A guest blog kindly contributed by Dr Helen Carasso. She teaches and researches higher education policy in the Department of Education at the University of Oxford. Drawing on her professional experience in university communications, marketing and student recruitment, she has a particular interest in questions relating to fees, funding and marketisation.
When the Guardian reported recently that “Universities are spending millions on marketing to attract students”, there was surprise, followed rapidly by a chorus of disapproval. At first sight, this may seem like a strange thing for institutions to spend their resources on – surely they are educational charities, with the teaching and research as their objectives? Isn’t this just another negative consequence of the increasing marketisation of higher education?
Indeed, the impetus for institutions to promote themselves proactively – including in paid media – has become stronger as the sector has grown and diversified. Applicants no longer necessarily come for the most part from school and home backgrounds with plenty of experience of university education, so they are likely to want, or even need, more input from other sources to help them make an informed choice about where and what to study. So, it is part of the responsibility of members the sector, as emphasised by the CMA in its guidance in 2015 , to give clear and accurate information about what they offer.
But universities find that they are competing to get their messages across in a very noisy environment. Although the clearing house system of recruitment that operates through UCAS has many advantages – for applicants and for institutions – the downside is that everyone is working to the same deadlines. So universities are all trying to reach, often similar, audiences at the same time. That inevitably puts up the cost of advertising space – whether it is posters at bus stops or pop-up ads on social media. It is certainly not unknown for different parts of the same university to end up, unknowingly, bidding against each other to buy prominence on Google search results.

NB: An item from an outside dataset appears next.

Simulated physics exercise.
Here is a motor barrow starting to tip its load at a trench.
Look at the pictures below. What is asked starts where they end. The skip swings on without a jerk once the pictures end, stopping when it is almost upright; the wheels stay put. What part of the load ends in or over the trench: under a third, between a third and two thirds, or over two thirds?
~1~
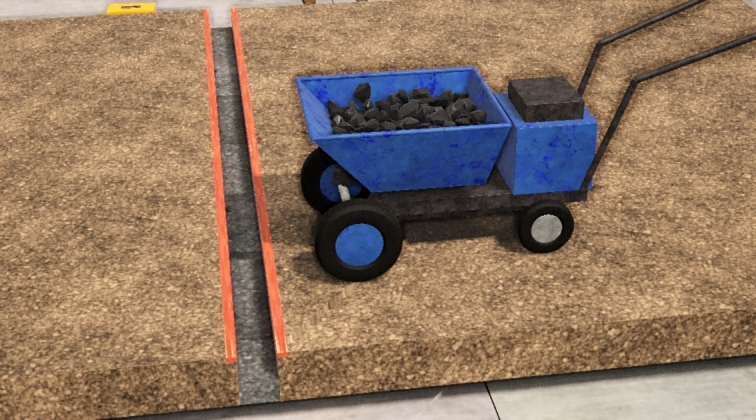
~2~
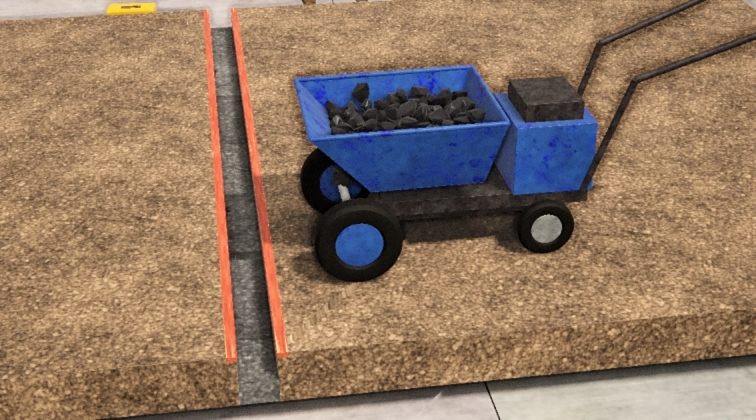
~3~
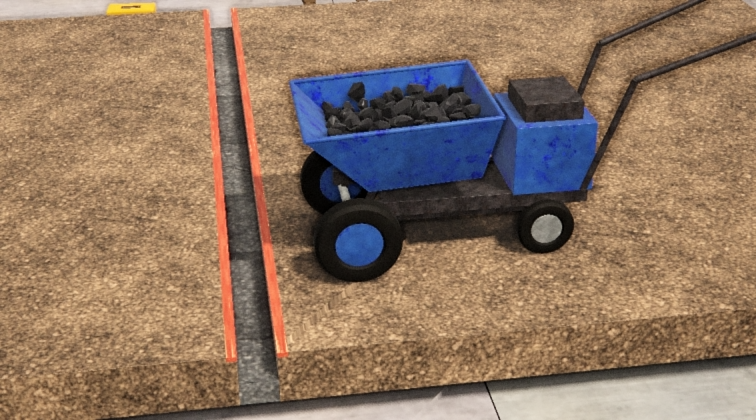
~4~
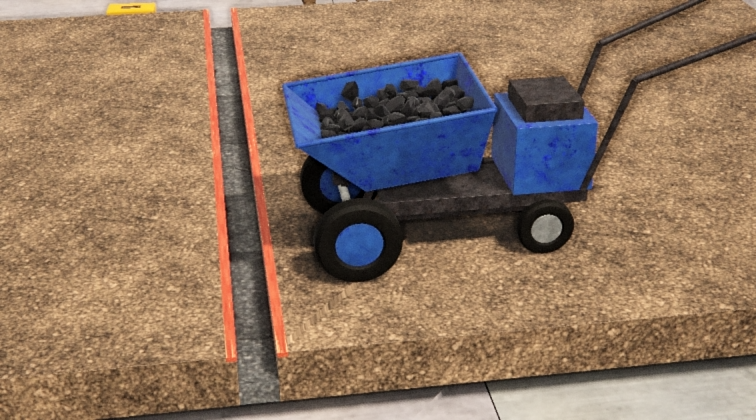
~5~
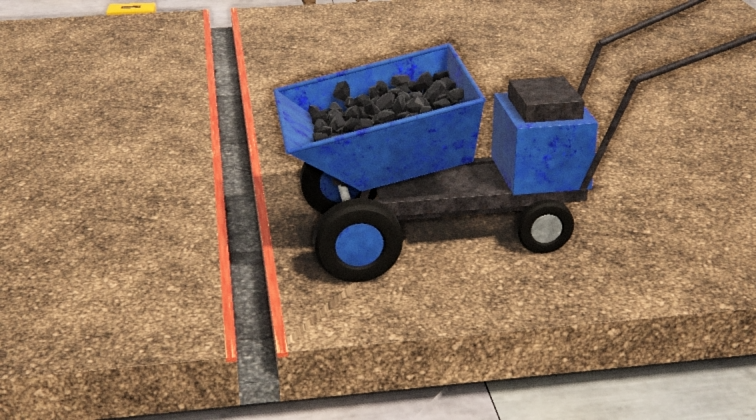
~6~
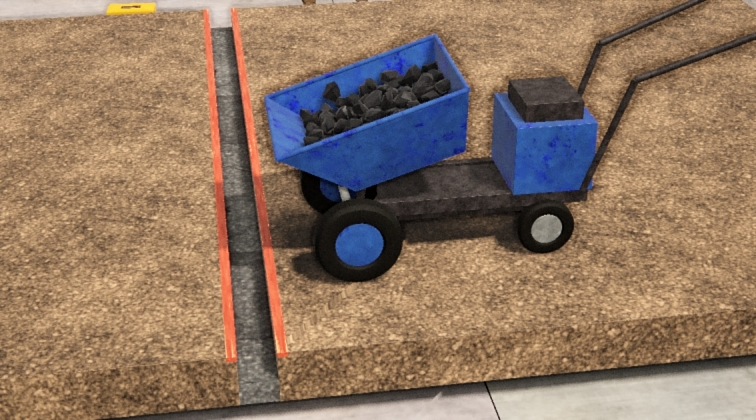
Below one third.
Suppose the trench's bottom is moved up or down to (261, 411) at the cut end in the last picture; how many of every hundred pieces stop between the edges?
I'd put it at some 10 in a hundred.
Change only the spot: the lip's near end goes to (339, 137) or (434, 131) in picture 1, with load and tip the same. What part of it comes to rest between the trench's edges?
Around 50 % the first time and around 30 % the second.
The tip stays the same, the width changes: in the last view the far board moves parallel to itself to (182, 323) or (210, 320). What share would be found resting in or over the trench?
About 80 and 40 per cent.
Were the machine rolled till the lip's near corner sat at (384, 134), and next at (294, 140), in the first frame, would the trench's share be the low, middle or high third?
First: In the middle band; second: Less than a third.
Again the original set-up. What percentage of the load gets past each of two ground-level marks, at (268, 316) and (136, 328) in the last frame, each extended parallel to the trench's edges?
80 % and 20 %, in that order.
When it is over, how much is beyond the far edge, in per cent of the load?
It works out to close to 80 per cent.
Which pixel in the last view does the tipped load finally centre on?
Roughly at (183, 251).
Soon, skip tipped steeply; all in the skip.
A while on, skip tipped steeply; most in the skip; about a quarter beyond it; a stray few falling.
Towards the end, skip tipped right over; about a quarter in the skip; a stray few in or heaped over the trench; most beyond it.
Finally, skip tipped right over; a small part in the skip; a small part in or heaped over the trench; most beyond it.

While inefficiencies such as that can occur, a high proportion of the money spent on student recruitment marketing now goes on digital media. If the inquiries this generates are handled through a well-planned relationship management system that follows the progress of an inquirer all the way through, potentially to enrolment, then it is straightforward to evaluate the cost-effectiveness of money spent, and adjust the media plan to improve value for money. The Guardian notes, for example, that the University of Bedfordshire’s spend works out at £432 per enrolled student. That seems pretty good value if you consider that places on a three- or four-year degree programme are ‘perishable’ – if you do not meet your target intake one year, you are highly unlikely to fill the gaps left as that cohort works through the course with students joining them in subsequent years. A financial advisor would no doubt conclude that an investment of £432 to secure an income of £27,750 over three years, is an impressive rate of return in the current financial climate.

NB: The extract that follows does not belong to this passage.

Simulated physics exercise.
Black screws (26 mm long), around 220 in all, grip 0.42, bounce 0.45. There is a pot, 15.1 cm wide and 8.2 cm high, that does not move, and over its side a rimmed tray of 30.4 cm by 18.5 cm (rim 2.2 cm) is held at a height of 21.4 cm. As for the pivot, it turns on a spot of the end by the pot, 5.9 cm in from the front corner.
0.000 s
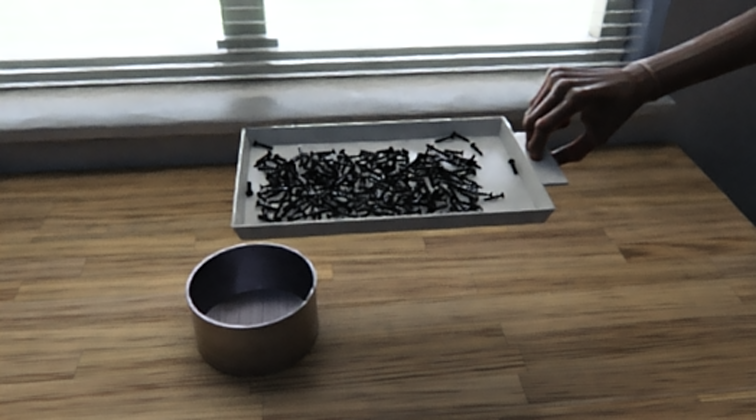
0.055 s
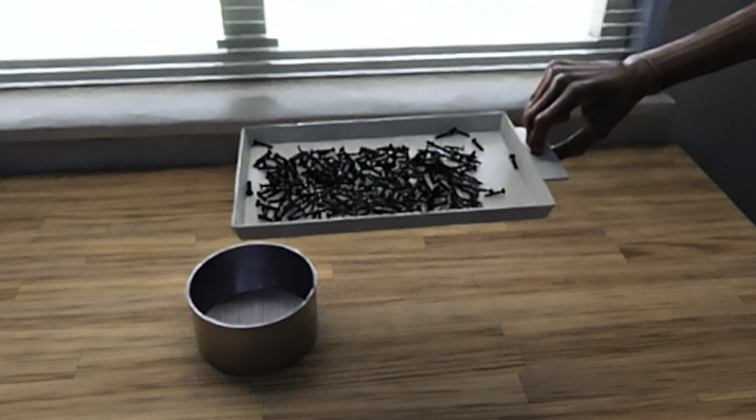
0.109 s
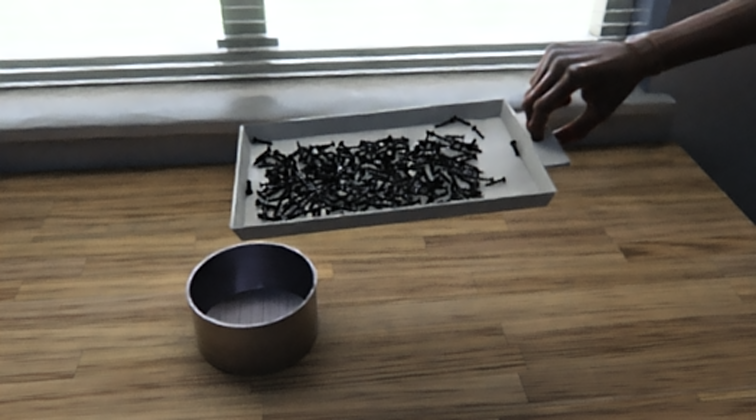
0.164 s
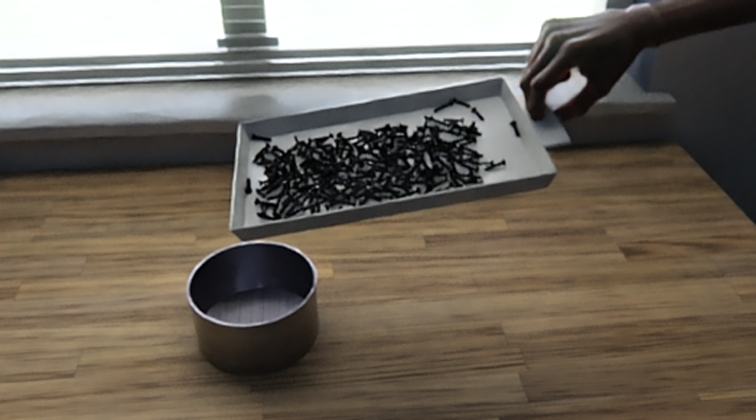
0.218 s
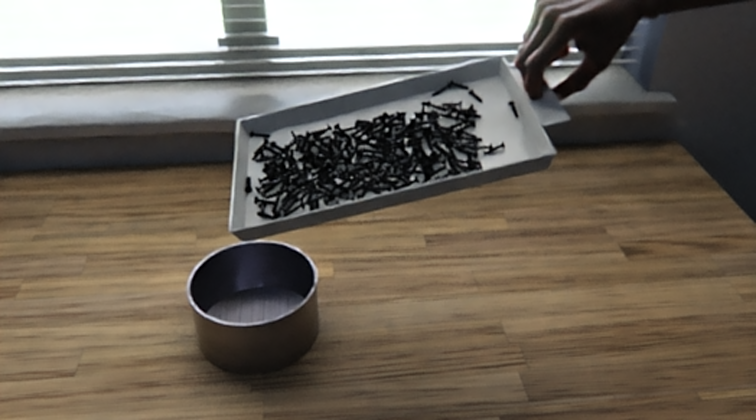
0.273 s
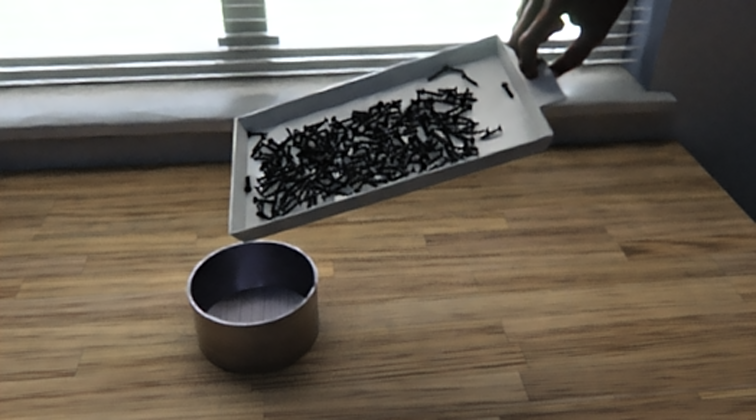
A tray of black screws tilts steadily as a hand raises its right end.
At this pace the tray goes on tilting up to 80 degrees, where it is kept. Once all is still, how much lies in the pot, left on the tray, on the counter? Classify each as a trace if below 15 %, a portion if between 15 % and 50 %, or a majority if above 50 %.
Pot: A portion. Tray: A trace. Counter: A majority.
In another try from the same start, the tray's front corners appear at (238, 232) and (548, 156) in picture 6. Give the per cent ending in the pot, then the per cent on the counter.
That works out as pot 5 and counter 90.
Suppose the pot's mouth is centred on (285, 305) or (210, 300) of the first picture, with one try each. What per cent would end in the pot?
Estimates: 15 in a hundred and 70 in a hundred.
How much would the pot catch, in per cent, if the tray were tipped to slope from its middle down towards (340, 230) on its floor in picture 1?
About 0 per cent.
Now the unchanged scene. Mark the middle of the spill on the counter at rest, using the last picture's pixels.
Somewhere around (182, 405), I'd say.
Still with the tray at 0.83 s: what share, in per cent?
I'd say close to 75 per cent.
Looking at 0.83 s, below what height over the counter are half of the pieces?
About 22 centimetres.
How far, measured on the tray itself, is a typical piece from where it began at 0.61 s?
7 cm.
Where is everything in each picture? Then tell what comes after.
The first frame shows tray tilt 0 degrees, front corners at (239, 222) and (547, 205); middle of the pieces at (375, 184); pot at (252, 282).
The second frame shows tray tilt 1 degrees, front corners at (239, 222) and (548, 200); middle of the pieces at (375, 182).
The third frame shows tray tilt 4 degrees, front corners at (238, 223) and (548, 188), lowest corner left front; middle of the pieces at (375, 176).
The fourth frame shows tray tilt 9 degrees, front corners at (237, 224) and (548, 169), lowest corner left front; middle of the pieces at (374, 166).
The fifth frame shows tray tilt 14 degrees, front corners at (236, 226) and (547, 150), lowest corner left front; middle of the pieces at (372, 157).
The sixth frame shows tray tilt 19 degrees, front corners at (235, 228) and (543, 132), lowest corner left front; middle of the pieces at (369, 148); pot at (253, 279). The tray's pace is about 90 degrees a second.
After 0.61 s, tilt 49 degrees; the tray holds 100 %, the pot 0 %.
After 0.83 s, tilt 69 degrees; the tray holds 75 %, the pot 0 %.
Then, at 1.17 s, tilt 80 degrees; the tray holds 15 %, the pot 10 %.
At rest (2.6 s), pot 25 %, tray 5 %, counter 75 %.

The greatest driver for all this marketing spend though is the fact that massification and the uncapping of undergraduate places has coincided with a demographic dip in 18 year olds. Established institutions, often those who are most reliant on undergraduate fee income, have taken advantage of the opportunity to increase places, and new providers have entered the field, regardless of readily-available population statistics. As a result, higher education is no longer a seller’s market, in which institutions select from among a competing pool of applicants, pricing themselves in the ‘currency’ of UCAS tariff; it is now a buyer’s market, in which applicants are being offered incentives to commit to particular institution early in the recruitment cycle, for example with the lure of what is increasingly being referred to critically as a “conditional unconditional offer”, or perhaps a guaranteed room in halls of residence.

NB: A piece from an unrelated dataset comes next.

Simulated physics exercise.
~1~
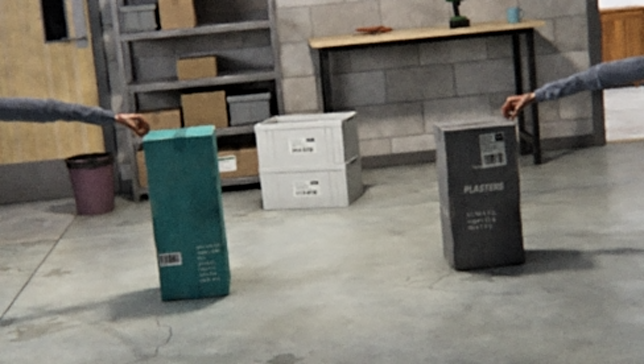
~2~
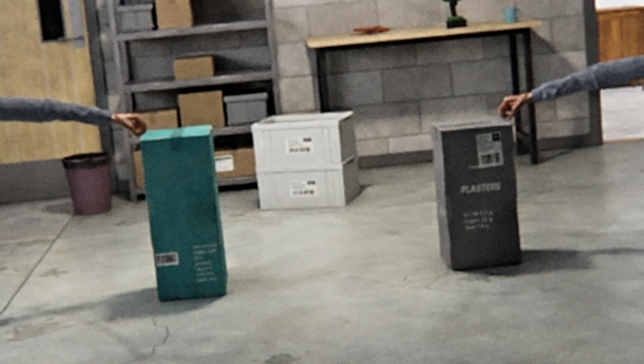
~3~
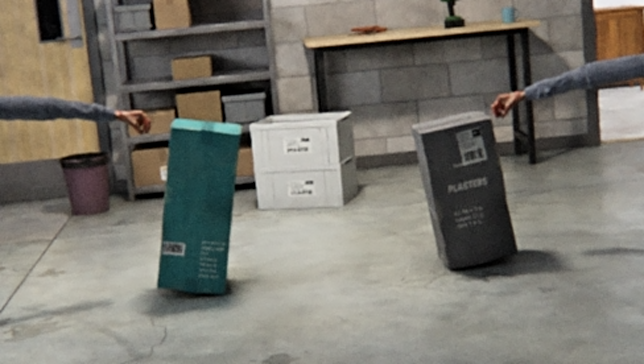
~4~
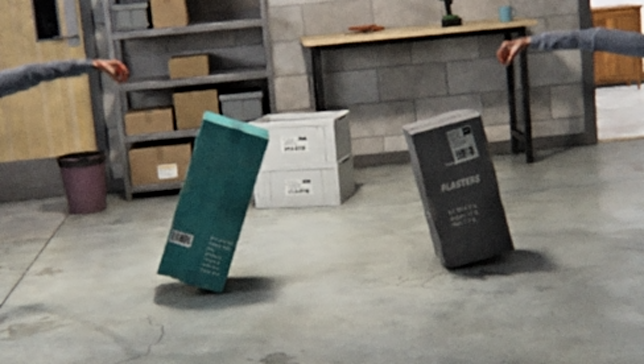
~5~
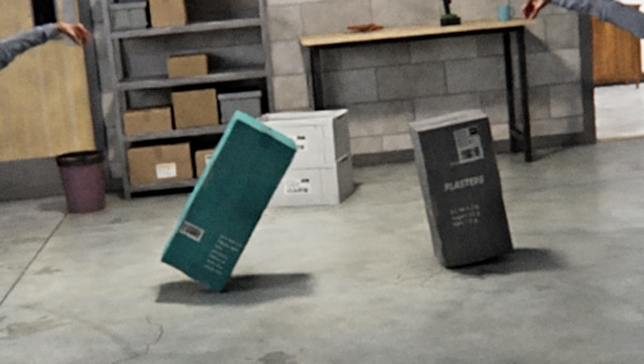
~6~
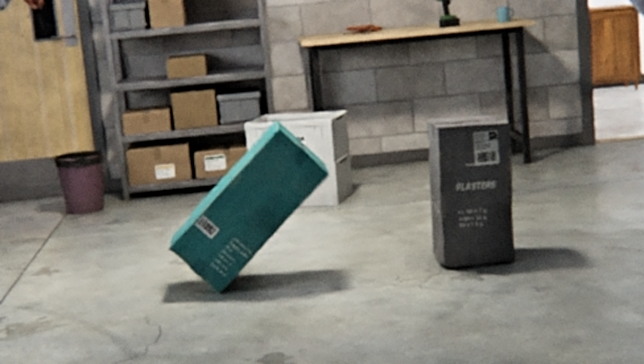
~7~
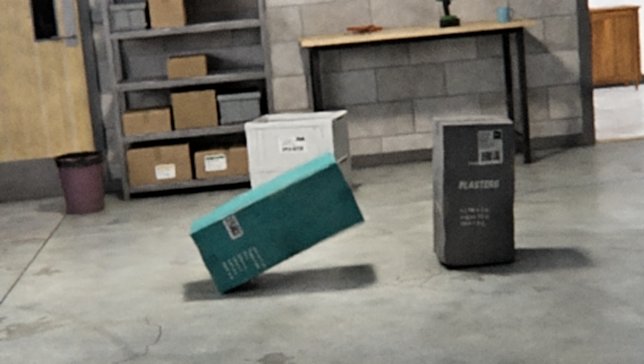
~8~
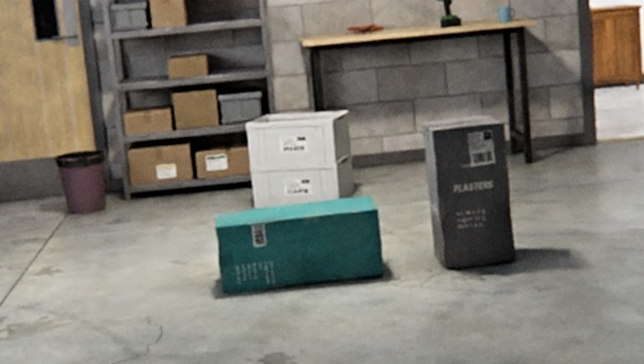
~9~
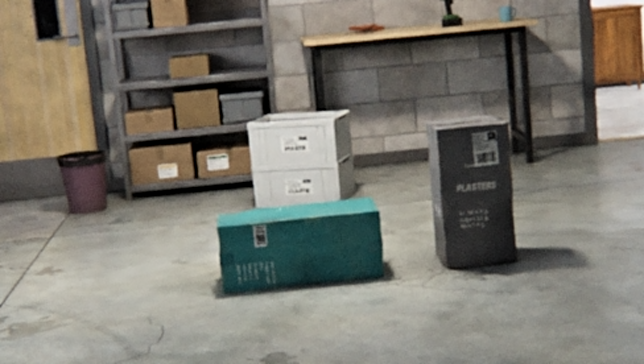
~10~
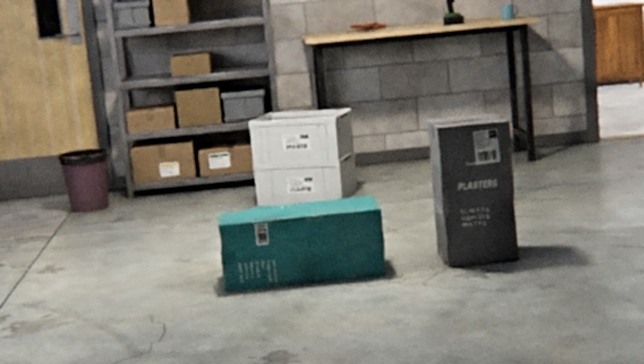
On a concrete floor before shelves and a table, two hands tip a tall turquoise box and a grey parcel, then draw back; the turquoise box topples to the right and lies on its side, while the grey parcel leans slightly left and rocks back upright.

This is a time of major change for the sector and we are no doubt in a period of transition, as the OfS has recently highlighted. But until university student number planning processes take more realistic account of the context in which institutions operate, rather than for example being led by simple calculations of the size of intake that is needed to bring in enough fees to balance budgets, it is very possible that the only market mechanism that will operate to rebalance supply and demand will be the failure of some providers.
It seems likely that marketing influences the practices of higher education and not just in promotion but in educational provision as well, closing of course to be on an appealing consumer mission. Why then is it then that HESA does not collect data on this, why have they dropped the records of staff involved in institutional marketing and why has OfS not undertaken a value for money exercise. Sure it is more complex than posters and advertising but it is student money being spend and seemingly unaccountability?